We’re thrilled to say that the majority of the Stitch Fix experience is powered by models built with the Model Envelope. Using the tooling laid out in aggressively helpful platform teams, we track users of the product. The platform we built powers 50+ production services, has been used by 90 unique users since the beginning of the year, and powers some components of tooling for nearly every data science team. It runs behind the scenes in every critical component of Stitch Fix’s recommendations stack, including Freestyle, the Stitch Fix home feed, and outfit generation. By providing the right high-level tooling, we’ve managed to transform the data scientist experience from thinking about microservices, batch jobs, and notebooks toward thinking about models, datasets, and dashboards.

Looking Forward

We’ve been able to create a platform that requires few trade offs and allows us to have it all. It makes use of a simple, intuitive API, yet empowers our data scientists to do meaningful work. This has massively benefited the business, allowing us to serve our customers in unique and innovative ways. That said, we still have a ways to go. In particular, we’ve already built the following related products:

• Configuration-driven training pipelines (blog post to come!)
• Framework-specific plugins for training

And are thinking through some exciting new possibilities:

• Ways to optimize certain common tasks (e.g., productionalizing PyTorch models)
• Ways to integrate feature fetching seamlessly with our models
• Monitoring for model drift between training and production
• Live monitoring of model performance

We are also considering open-sourcing components of the platform, although that could take some time.
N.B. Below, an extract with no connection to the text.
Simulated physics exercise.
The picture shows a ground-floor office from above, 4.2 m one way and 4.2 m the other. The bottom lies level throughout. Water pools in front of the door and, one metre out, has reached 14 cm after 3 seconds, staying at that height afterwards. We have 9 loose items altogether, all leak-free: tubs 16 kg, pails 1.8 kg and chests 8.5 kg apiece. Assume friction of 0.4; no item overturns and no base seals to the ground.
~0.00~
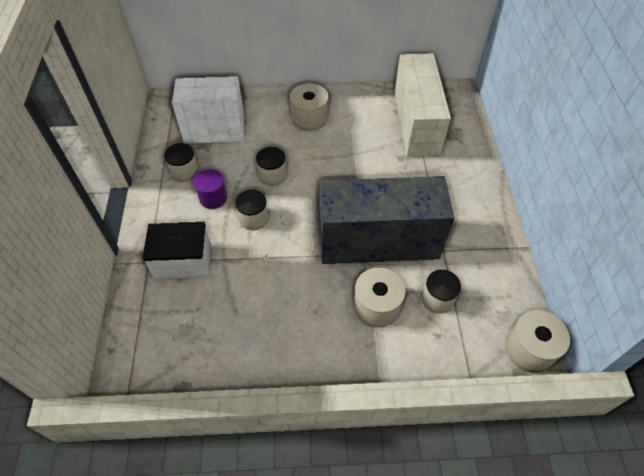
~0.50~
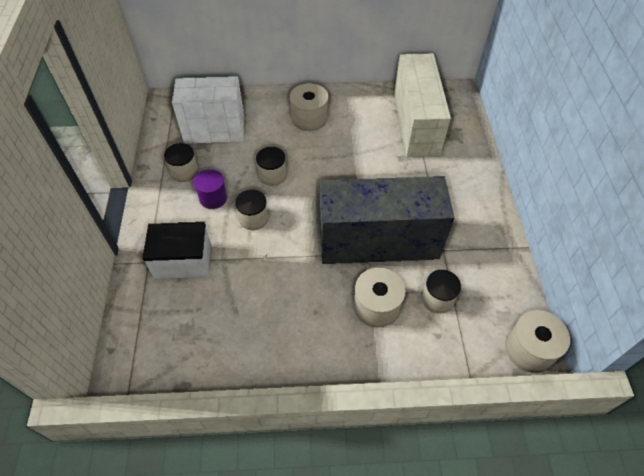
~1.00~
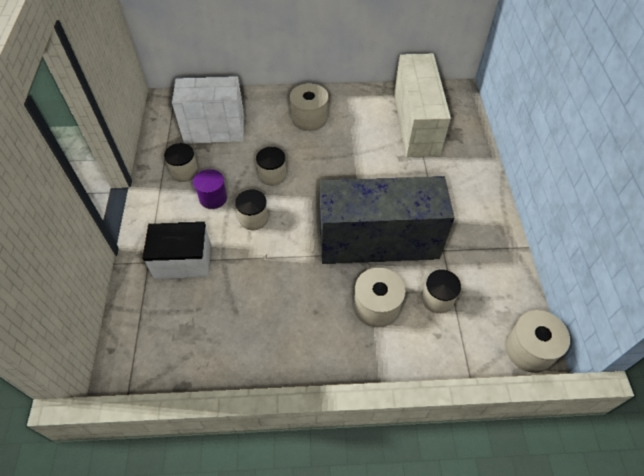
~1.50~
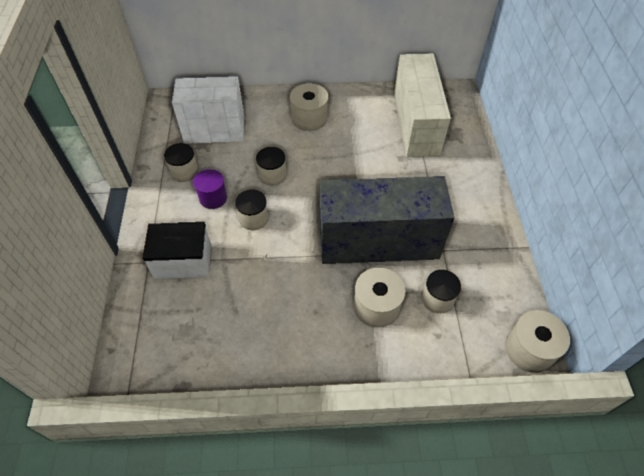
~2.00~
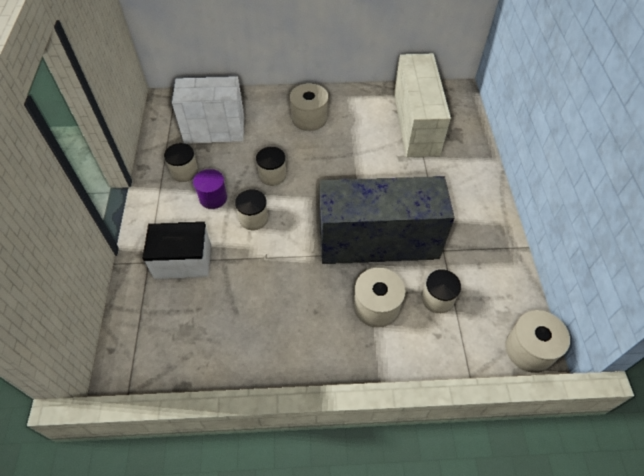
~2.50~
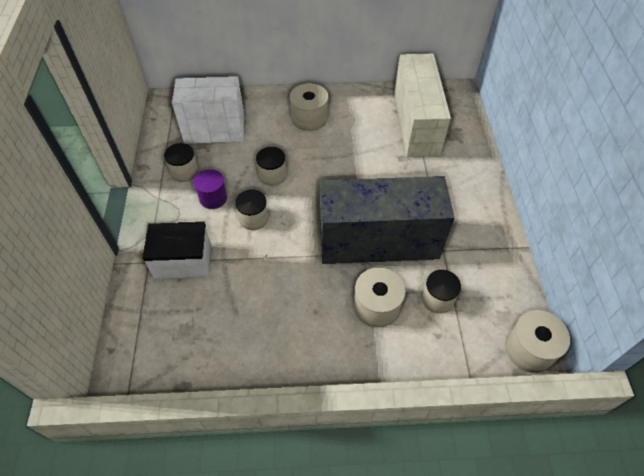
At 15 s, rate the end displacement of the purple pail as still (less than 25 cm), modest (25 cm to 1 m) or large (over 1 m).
Large.
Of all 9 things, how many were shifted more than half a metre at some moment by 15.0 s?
Tally: 5.
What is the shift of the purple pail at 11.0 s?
Close to 300 cm.
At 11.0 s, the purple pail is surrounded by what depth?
I'd put it at about 4 cm.
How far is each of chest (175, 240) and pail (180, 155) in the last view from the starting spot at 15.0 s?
In that order: 80 cm, 250 cm.
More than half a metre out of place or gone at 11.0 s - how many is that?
Tally at that time: 5.
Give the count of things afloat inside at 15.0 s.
I'd say 5 of them.
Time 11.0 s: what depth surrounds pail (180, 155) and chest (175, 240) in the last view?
Close to 5 and 3 centimetres.
After 3.5 s the purple pail is near (236, 174), 0.3 m from its start, aground; 0 afloat.
After 6.8 s the purple pail is near (472, 158), 2.8 m from its start, afloat; 3 afloat.
After 11.0 s the purple pail is near (449, 96), 3.0 m from its start, afloat; 5 afloat.
After 15.0 s the purple pail is near (486, 111), 3.3 m from its start, afloat; 5 afloat.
In the meanwhile, if you’re interested in getting involved with the work the ML platform team does, check out hamilton, Stitch Fix’s open-source framework for building scalable dataflows.

Developing our ML platform has been a transformative process that involves building trust with data scientists and digging deep to understand their approaches. Doing so successfully is a challenging journey, but when we succeed, we greatly improve the data scientist and client experience.